Individu saling melekatkan embel embel perilaku/wujud fisik yang buruk pada suku yang lain. Batak yang kasar, Minang yang Pelit, Papua yang hitam, Melayu yang pemalas, Tionghoa yang sipit, Jawa yang Pemalu, adalah contoh sindiran oleh individu suatu suku kepada suku yang lain.
Padahal mereka tidak tahu, bahwa ini bisa menjadi percikkan konflik, yang mungkin membuat bangsa indonesia tidak bisa maju, bahkan bisa runtuh. bukan tidak mungkin, di indonesia bisa terjadi perang saudara jika paham etnosentrisme masih melekat kuat.
Berbicara tentang kultur dan kemajuan suatu negara, adalah dua hal yang saling berkaitan. kultur (kebudayaan) yang dipercayai oleh Amri Marzali (2016) dalam konteks pendidikan dan pengajaran bukanlah kultur sebagaimana yang didefinisikan oleh orang antropologi pada waktu itu, yang mencakup "kelakuan", "hasil Kelakuan", dan "tata kelakuan", tetapi hanya mengacu kepada mentalitas manusia. sebelum kita lebih lanjut membahas, alangkah baiknya kita harus mengetahui definisi dari mentalitas.Â
Mentalitas berasal dari kata "mental", yang berarti keadaan dan aktivitas jiwa(batin), cara berpikir dan berperasaan. mentalitas adalah sebuah cara berpikir atau konsep pemikiran manusia untuk dapat belajar dan merespons suatu hal. cara berpikir manusia bisa dilihat dari lingkungan, dan status sosial yang dimilikinya.
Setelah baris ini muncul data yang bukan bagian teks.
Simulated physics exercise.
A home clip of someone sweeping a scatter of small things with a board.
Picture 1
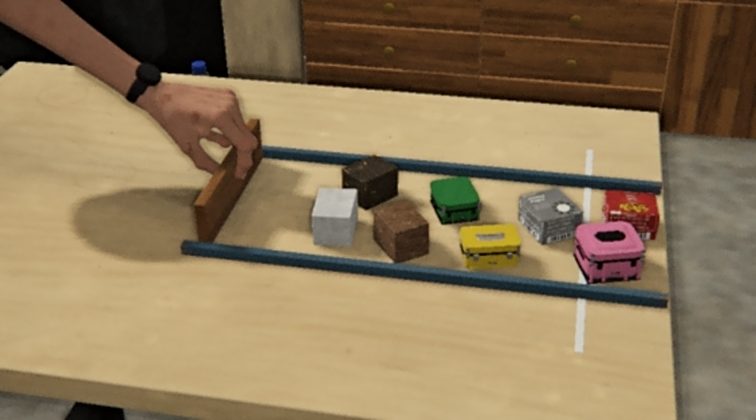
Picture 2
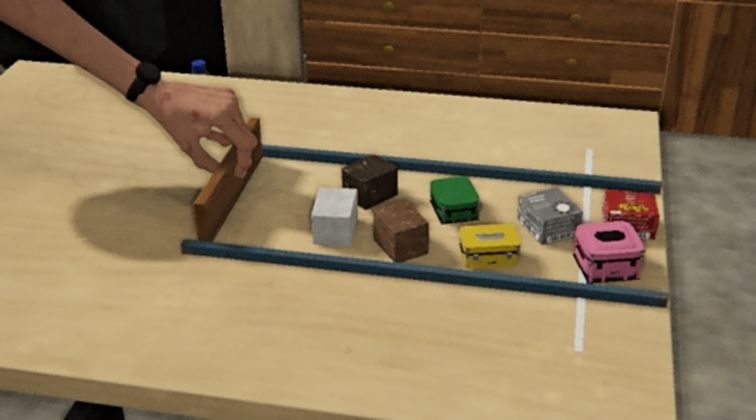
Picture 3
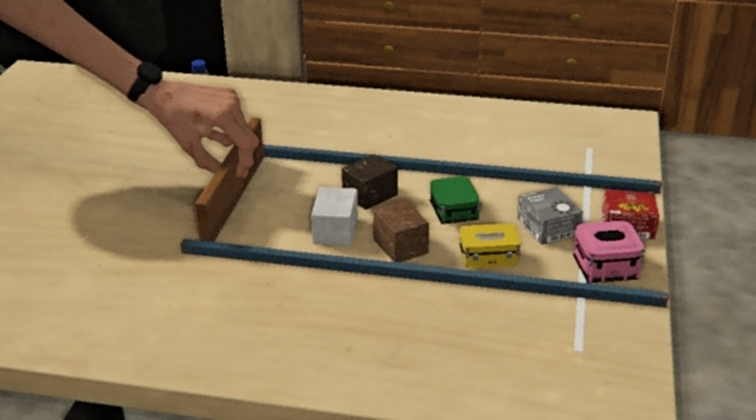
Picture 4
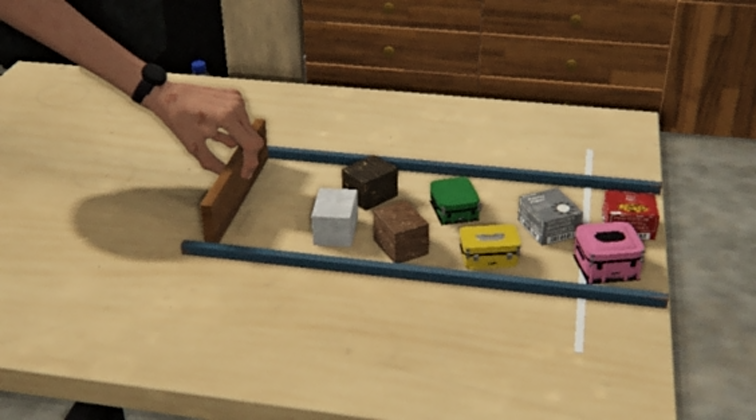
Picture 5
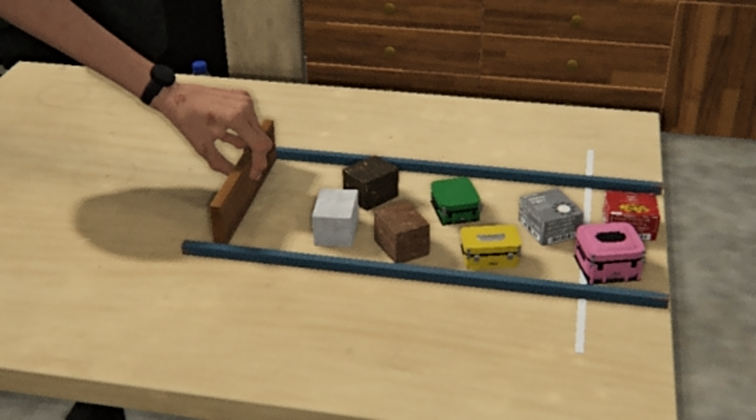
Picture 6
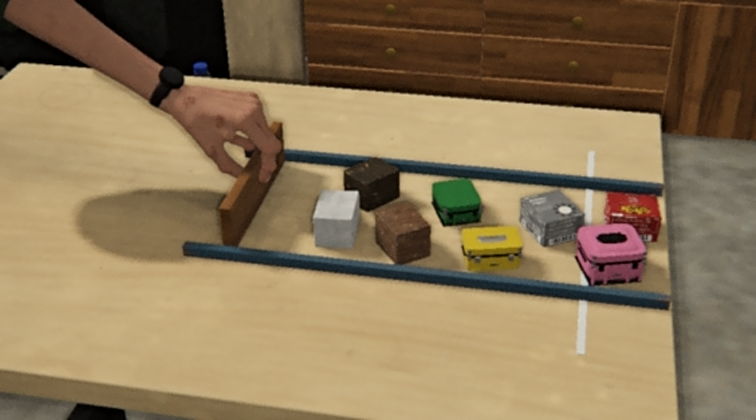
A hand holds a wooden board still, then slides it slightly right toward scattered blocks.
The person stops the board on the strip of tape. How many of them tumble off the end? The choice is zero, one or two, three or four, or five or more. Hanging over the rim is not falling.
Outcome: The number that fall off is three or four.
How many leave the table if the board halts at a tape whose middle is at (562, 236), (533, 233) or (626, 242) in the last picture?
Down on the floor: 2, 2 and 6.
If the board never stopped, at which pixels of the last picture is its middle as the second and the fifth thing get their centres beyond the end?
First at (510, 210), next at (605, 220).
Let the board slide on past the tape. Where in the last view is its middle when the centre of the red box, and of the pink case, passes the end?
About (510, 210), and (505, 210) for the other.
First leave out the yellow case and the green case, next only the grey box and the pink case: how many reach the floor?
2 in the first case, 2 in the second.
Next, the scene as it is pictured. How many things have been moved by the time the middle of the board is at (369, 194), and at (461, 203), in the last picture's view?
First 3, then 7.
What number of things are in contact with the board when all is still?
In contact: 2.
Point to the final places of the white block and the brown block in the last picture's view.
The white block at (607, 247), the brown block at (649, 268).
Soon after, none off yet; red box at rest near (632, 217); pink case at rest near (610, 254); grey box at rest near (552, 217).
After that, none off yet; red box at rest near (632, 217); pink case at rest near (610, 254); grey box moving near (563, 220).
And then, one off so far; red box on its side near (699, 272); pink case on its side near (707, 326); grey box displaced well along near (641, 236).
In the end, the number that fall off is three or four; gone, yellow case, grey box, pink case and red box.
Orang miskin akan tetap miskin sampai tujuh turunan, atau jikalau bapakku petani, maka ujungnya aku juga jadi petani, atau jika ayahku nelayan, maka aku tidak mungkin jadi petani, jika aku bodoh, mana mungkin aku bisa mengerjakan soal itu? pernyataan/pertanyaan tersebut merupakan beberapa cara berpikir/mentalitas yang dimiliki oleh sebagian masyarakat indonesia.
Ada sekitar lebih dari 250 juta penduduk di Indonesia, tentu Mentalitasnya juga berbeda beda. Sebelum melangkah ke depan, Indonesia seharusnya mempelajari bagaimana mentalitas dari warganya itu sendiri.
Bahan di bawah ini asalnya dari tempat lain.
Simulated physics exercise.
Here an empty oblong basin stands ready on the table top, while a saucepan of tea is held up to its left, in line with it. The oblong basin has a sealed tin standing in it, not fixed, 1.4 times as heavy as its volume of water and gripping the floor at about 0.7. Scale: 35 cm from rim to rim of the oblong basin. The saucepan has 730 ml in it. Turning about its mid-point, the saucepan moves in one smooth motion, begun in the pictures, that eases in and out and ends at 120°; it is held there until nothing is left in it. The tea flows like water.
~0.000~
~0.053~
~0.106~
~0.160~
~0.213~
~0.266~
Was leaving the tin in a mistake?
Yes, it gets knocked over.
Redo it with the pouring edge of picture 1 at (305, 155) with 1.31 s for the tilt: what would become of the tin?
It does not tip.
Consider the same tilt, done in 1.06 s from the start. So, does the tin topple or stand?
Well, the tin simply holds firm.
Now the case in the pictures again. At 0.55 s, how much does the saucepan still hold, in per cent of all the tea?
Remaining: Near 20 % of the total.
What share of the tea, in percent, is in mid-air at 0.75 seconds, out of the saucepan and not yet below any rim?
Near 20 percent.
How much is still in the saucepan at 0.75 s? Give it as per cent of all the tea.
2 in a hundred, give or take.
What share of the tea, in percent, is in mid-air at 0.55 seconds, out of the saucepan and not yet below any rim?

Percuma kita mendatangkan Teknologi dari luar, membangun infrastruktur yang canggih, dan mendapat ilmu pengetahuan baru dari luar negeri jika misalnya mental rakyat indonesia itu ialah menggunakan barang secara sembarangan. tentulah teknologi itu akan hancur/rusak, dan tidak ada gunanya lagi, sehingga menghambat kemajuan indonesia itu sendiri.
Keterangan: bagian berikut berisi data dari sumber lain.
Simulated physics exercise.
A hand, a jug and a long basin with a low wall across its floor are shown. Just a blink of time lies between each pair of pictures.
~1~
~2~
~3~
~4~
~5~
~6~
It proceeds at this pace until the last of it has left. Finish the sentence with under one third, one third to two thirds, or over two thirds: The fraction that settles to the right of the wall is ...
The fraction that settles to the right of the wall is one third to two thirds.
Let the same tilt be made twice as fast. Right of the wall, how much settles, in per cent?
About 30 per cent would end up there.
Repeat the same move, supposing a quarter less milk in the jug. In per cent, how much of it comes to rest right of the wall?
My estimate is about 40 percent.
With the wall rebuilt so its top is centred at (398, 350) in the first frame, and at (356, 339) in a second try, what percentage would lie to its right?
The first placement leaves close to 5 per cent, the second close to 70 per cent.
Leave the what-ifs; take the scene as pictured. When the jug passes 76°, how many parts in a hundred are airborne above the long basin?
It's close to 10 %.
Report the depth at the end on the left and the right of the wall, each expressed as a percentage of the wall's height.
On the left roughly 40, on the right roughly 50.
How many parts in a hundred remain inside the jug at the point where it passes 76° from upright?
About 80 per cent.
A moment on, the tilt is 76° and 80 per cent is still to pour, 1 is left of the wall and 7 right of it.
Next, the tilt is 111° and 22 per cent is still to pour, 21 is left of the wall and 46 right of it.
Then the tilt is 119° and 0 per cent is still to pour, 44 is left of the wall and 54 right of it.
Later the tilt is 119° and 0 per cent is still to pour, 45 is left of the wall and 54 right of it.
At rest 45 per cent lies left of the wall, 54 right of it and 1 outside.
Namun demikian, bukan tidak ada individu individu yang mempelajari mentalitas masyarakat sebelum melangkah ke depan. Contoh, Aldi Haryopratomo, Seorang CEO GO-PAY. Kita tahu, bahwa GO-PAY adalah perusahaan Fintech yang berada di bawah naungan GO-JEK, yang memiliki valuasi sebesar US$ 9,5 Milyar. dalam sebuah video youtube di channel youtube Agung Hapsah, Aldi mengatakan bahwa kita memiliki suatu keunggulan dibandingkan negara lain.
Jepang terkenal dengan (kultur) Efisiennya, akhirnya jadilah Toyota. Jerman terkenal dengan (kultur) telaten, rapi, jadi pintu mobil jerman kalo ditutup bunyinya beeep. kalo di indonesia apa? actually, (kulturnya) gotong royong, ungkapnya. dengan mengetahui bahwa mentalitas indonesia itu suka bergotong royong, maka dia menerapkan cara berpikir masyarakat tersebut dalam usaha mereka.
Dengan memesan makanan dari GO-FOOD, maka secara tidak langsung sebenarnya kita bergotong royong membantu para pengusaha kecil, dan driver nya sendiri. Intinya, dengan mempelajari mentalitas masyarakat, maka kita dapat menerapkan suatu tatanan sistem teknologi, ekonomi, usaha, dan yang lainnya sesuai dengan mentalitas masyarakat tersebut.